Council member Clyde South had already made a motion to adjourn the Jan. 15 meeting when fellow council member Steve Nelson brought up the issue. Nelson asked whether the council needed to be doing anything to address how the judgment against the town and the town’s insurer, issued last August by Henry Circuit Court Judge Mary Willis, will be paid.

Clerk-Treasurer Judy Haines told the council that the town’s 2009 budget included appropriated funds to cover the expense, but noted that the budget has not yet been approved by the state. If necessary, she said the town could borrow money from its utilities to satisfy the debt.

While he said he understood the frustration that led The Banner to run a “Final Notice” parody about the town’s nonpayment on the front page of its Jan. 14 edition, Council Vice President Terry Geurin said he took issue with a couple of points. First, he said he disagreed with the newspaper’s belief that the town has the money to pay the judgment now, noting that the town wasn’t even able to pay its own attorney the smaller amount he is owed at this time.

Second, Guerin said he thought it was “unfortunate” that The Banner had made no mention of the town’s insurer with respect to the judgment. In the order issued last August, Willis said the town and its insurer are jointly and severally liable for the $55,212.46, which means that until its paid, both are fully responsible for the entire amount.

Nelson said he just didn’t want people to think the town was reneging on its obligation. Guerin said The Banner was aware that the town’s attorney, Gregg Morelock, is currently negotiating with its insurer to determine how much each will pay toward what is owed

(Note -- The Banner reported in a story in its Jan. 7 issue that these negotiations between the town and its insurer were mentioned by Guerin during a special council meeting on Dec. 29. Also, the Jan. 7 story, and others prior to that, noted that the town and its insurer are jointly and severally liable for the full amount of the judgment. -- Pub.)
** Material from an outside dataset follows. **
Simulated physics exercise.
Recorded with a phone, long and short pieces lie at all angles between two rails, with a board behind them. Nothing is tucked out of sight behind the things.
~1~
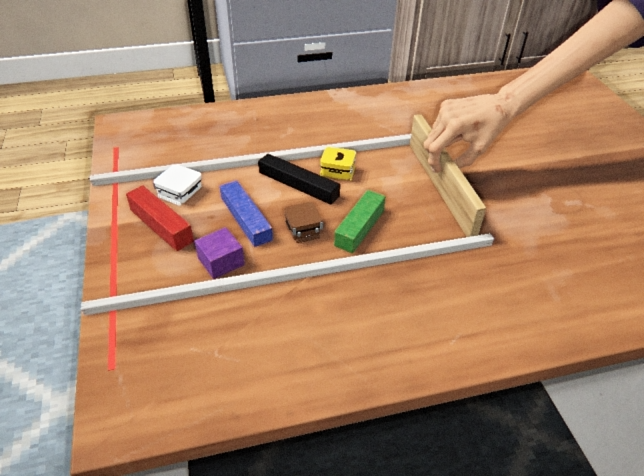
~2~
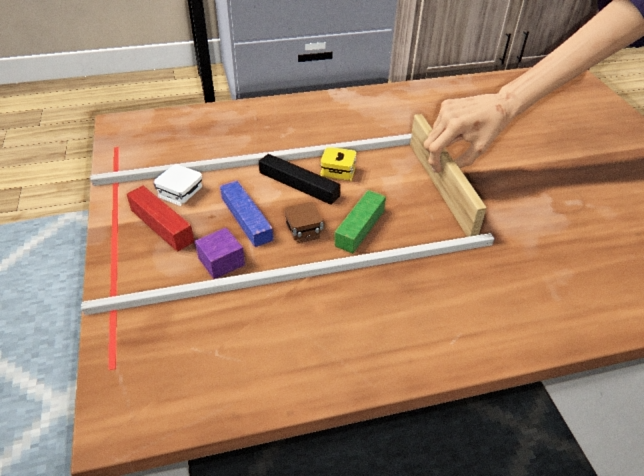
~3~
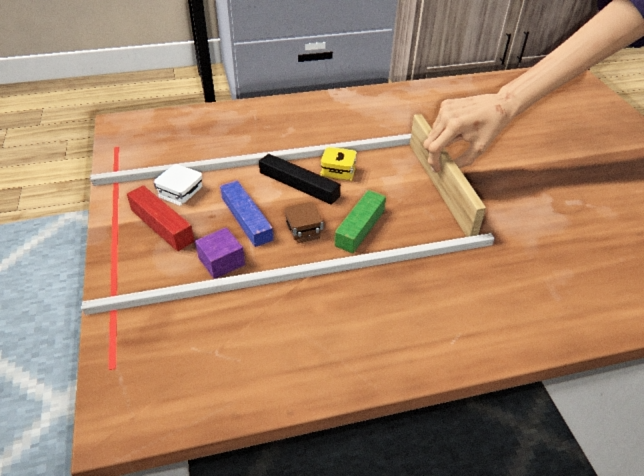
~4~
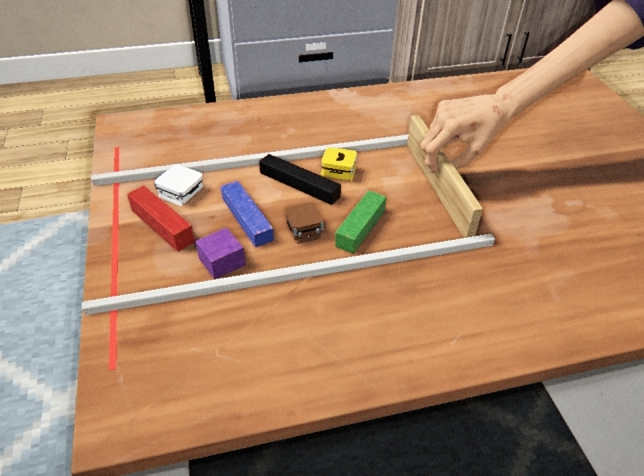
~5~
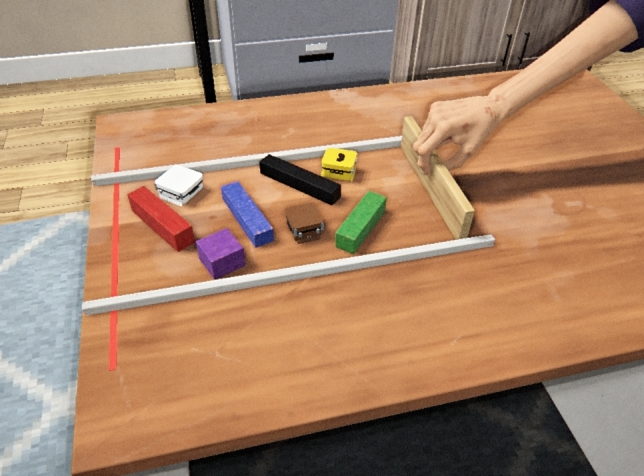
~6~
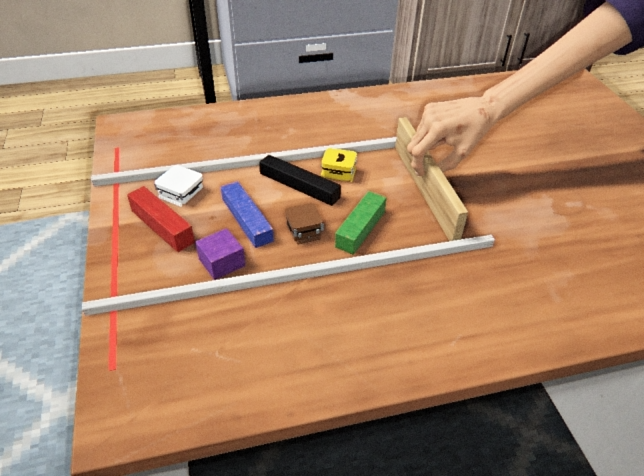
We see a hand holding a wooden board upright behind colored bars, blocks and small cases scattered between two pale rails on a table; the board stays nearly still, then slides slightly left while the pieces remain in place.
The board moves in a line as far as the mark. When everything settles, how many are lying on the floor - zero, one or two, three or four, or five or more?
When it settles, five or more are on the floor.
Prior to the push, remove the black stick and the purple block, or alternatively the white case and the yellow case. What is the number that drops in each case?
You'd get 4 in the first case and 4 in the second one.
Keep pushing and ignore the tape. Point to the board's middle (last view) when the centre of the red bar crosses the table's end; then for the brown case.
Its middle is about (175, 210) and about (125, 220).
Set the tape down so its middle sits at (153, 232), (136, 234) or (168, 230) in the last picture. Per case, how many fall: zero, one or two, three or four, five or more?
Result per tape, as listed: 1 or 2; 3 or 4; one or two.
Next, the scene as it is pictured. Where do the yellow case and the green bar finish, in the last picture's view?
First (97, 199), then (101, 268).
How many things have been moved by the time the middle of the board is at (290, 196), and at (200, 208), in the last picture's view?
Tally: First 6; then 8.
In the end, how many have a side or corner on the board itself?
Count recorded: 2.
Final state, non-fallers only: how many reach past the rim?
It's 1.
Early on, none off yet; red bar at rest near (160, 218); white case at rest near (180, 186); purple block at rest near (221, 254).
A while later, none off yet; red bar moving near (153, 220); white case travelled a little near (168, 186); purple block travelled about its own width near (196, 264).
Further along, none off yet; red bar travelled about its own width near (78, 234); white case travelled well along near (95, 192); purple block travelled well along near (126, 277).
Finally, the number that fall off is five or more; lost, black stick, brown case, blue bar, purple block, white case and red bar.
Saying he had not been going to say anything about this issue, South said, “I’ve about had it with the sort of shenanigans that are being employed by The Banner.” He characterized what had appeared in The Banner as “half-strung stuff” and again repeated that he was “tired of their shenanigans.”
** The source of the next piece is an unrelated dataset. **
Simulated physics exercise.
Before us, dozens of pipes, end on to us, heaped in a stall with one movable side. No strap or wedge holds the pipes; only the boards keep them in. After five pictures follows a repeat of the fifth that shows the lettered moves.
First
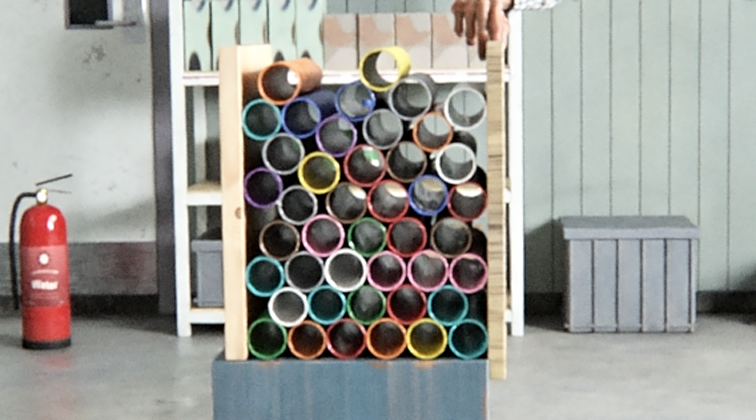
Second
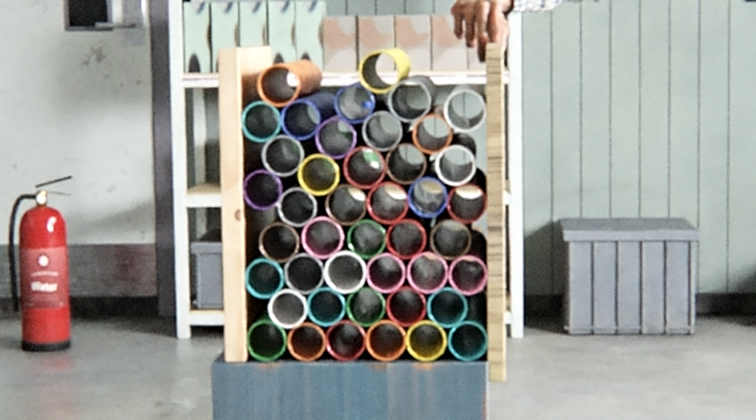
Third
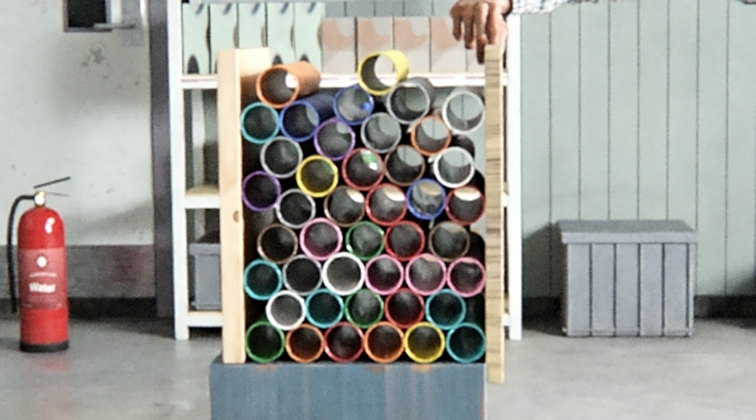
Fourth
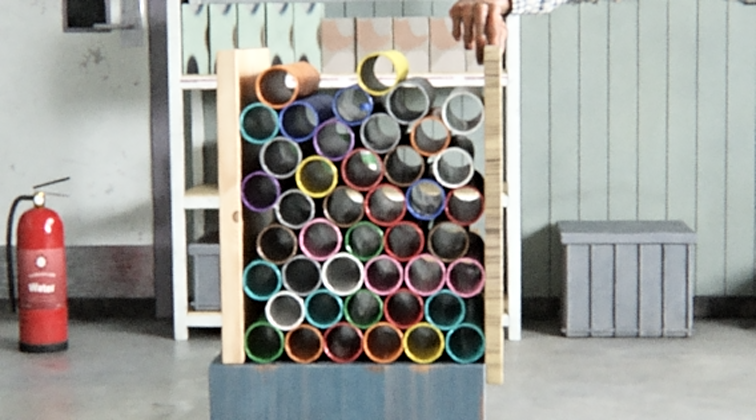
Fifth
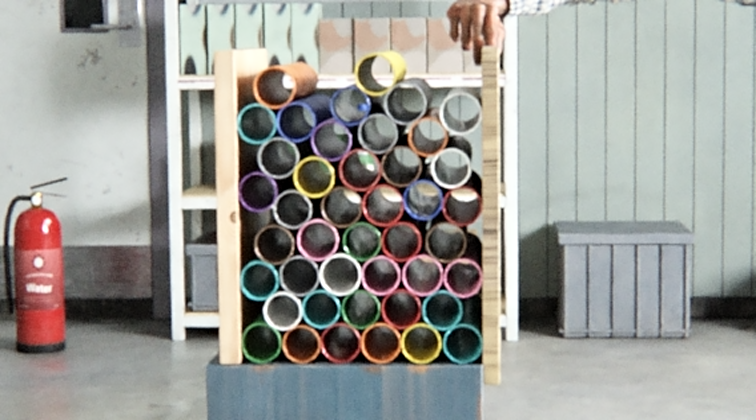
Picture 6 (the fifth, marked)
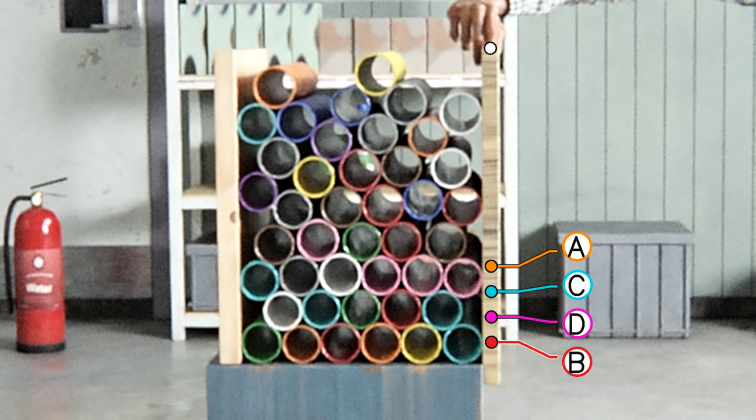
A hand rested on top of the right-hand board and barely shifted, while the colourful pipes heaped between the two upright boards stayed in place, with a red fire extinguisher standing to the left.
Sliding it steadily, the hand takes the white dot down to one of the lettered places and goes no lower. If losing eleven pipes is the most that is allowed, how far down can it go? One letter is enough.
Slide it to C.
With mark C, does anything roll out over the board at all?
At C: Yes.
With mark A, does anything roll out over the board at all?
Yes.
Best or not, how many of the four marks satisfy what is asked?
The number is two.
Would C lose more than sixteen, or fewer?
At C, fewer than sixteen.
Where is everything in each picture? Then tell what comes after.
A turquoise pipe (469, 339); a turquoise pipe (327, 304); a pink pipe (469, 273), in the first picture.
A pink pipe (468, 275); a pink pipe (322, 238), in the second picture.
A red pipe (465, 205); a brown pipe (404, 166), in the third picture.
A turquoise pipe (259, 123); a blue pipe (353, 105), in the fourth picture.
Side board (491, 202); a green pipe (261, 343); a turquoise pipe (463, 344), in the fifth picture.
On the marked copy, A at (491, 266); B at (492, 342); C at (492, 292); D at (492, 317); the white dot at (491, 48).
With C. Early on, top of the board (482, 147).
Further on, top of the board (482, 255).
At the end, top of the board (483, 290), about six out over the board.
As for the rest, A about six out over the board; B more than eleven out over the board; D more than eleven out over the board.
Morelock did not attend the Jan. 15 meeting, so no update was provided on his negotiations with the town’s insurer. Council members also provided no indication as to how much longer they intend to go without making any effort to satisfy the judgment against the town.

In other business, council members received amended copies of the town’s personnel policy manual, which had been the subject of a special meeting a week earlier. However, because Morelock was not in attendance, the board took no action to adopt the amended manual.

Council President Valerie Trump told the council she would make council members’ committee assignments for 2009 at their February meeting. Acting on a recommendation from Mary Miller, director of the Knightstown Public Library, the board OK’d the reappointment of Vickie Rhodes to another four-year term on the library board.

Nelson told the council he had several people call him to complain about trash around the recycling bins on County Road 775-West, across the street from Knightstown High School. Saying the winds from the west are blowing the bin lids open so that trash can blow out, he suggested turning the bins around to face the other way.

Guerin said he would call the Three Rivers Solid Waste Management District and check on their schedule for picking up the recycling, and would check on whether Three Rivers could provide separate containers for glass, plastic and paper. In a related matter, he reported that the state plans to cut all grants for recycling services and said the legislature is considering requiring public hearings before solid waste districts can continue their user fees for recycling services.

“It’s not a question of if we fix it,” South said of the problem of trash around the recycling bins. “It’s when we fix it. ... We can’t be trashing the place up for the sake of recycling.” Works Manager Mel Matlock said he would look into the issue also.

The council voted at the Jan.15 meeting to transfer $20,000 from the town’s wastewater utility’s depreciation fund into its operating fund. Haines said the transfer was needed because the operating fund was in the red at the end of 2008.

Matlock told the council that a sewer rate study had been done in 1999 or 2000, but that the rates were not raised at that time. He said the last increase was in 1993.

Nelson said he thought the town needed to have a study done on its sewer rates to determine if an increase is needed. South said he thought the council should take a look at the figures and do an “in-house study” before hiring someone else to do it. Utility Clerk Linda Glenn told the council she thought she could have some numbers for the council by their February meeting.

Guerin advised Matlock that were possibly as many as 15 street lights out in town, and that there were some stop signs that need to be repositioned so that they’re facing the right direction. He also said the council and Matlock need to discuss the latter’s role as building inspector and the procedures used and need for consistency.

Council member Bob Weber asked Matlock if town workers are following Occupational Safety and Health Administration requirements for the workplace. Matlock said employees sign a paper saying they’ll follow OSHA rules.

Guerin also asked Matlock about why town workers were not applying sand to roads during their day shifts instead of doing it at night when they earn overtime. Matlock said it can’t always be done during the day because it’s necessary to wait until the snow quits before putting the sand down.

Matlock also told the council he was still awaiting a new appraisal from Mike Riggs on the old town court building on East Main Street. He said someone has expressed interest in buying the property, but did not identify them.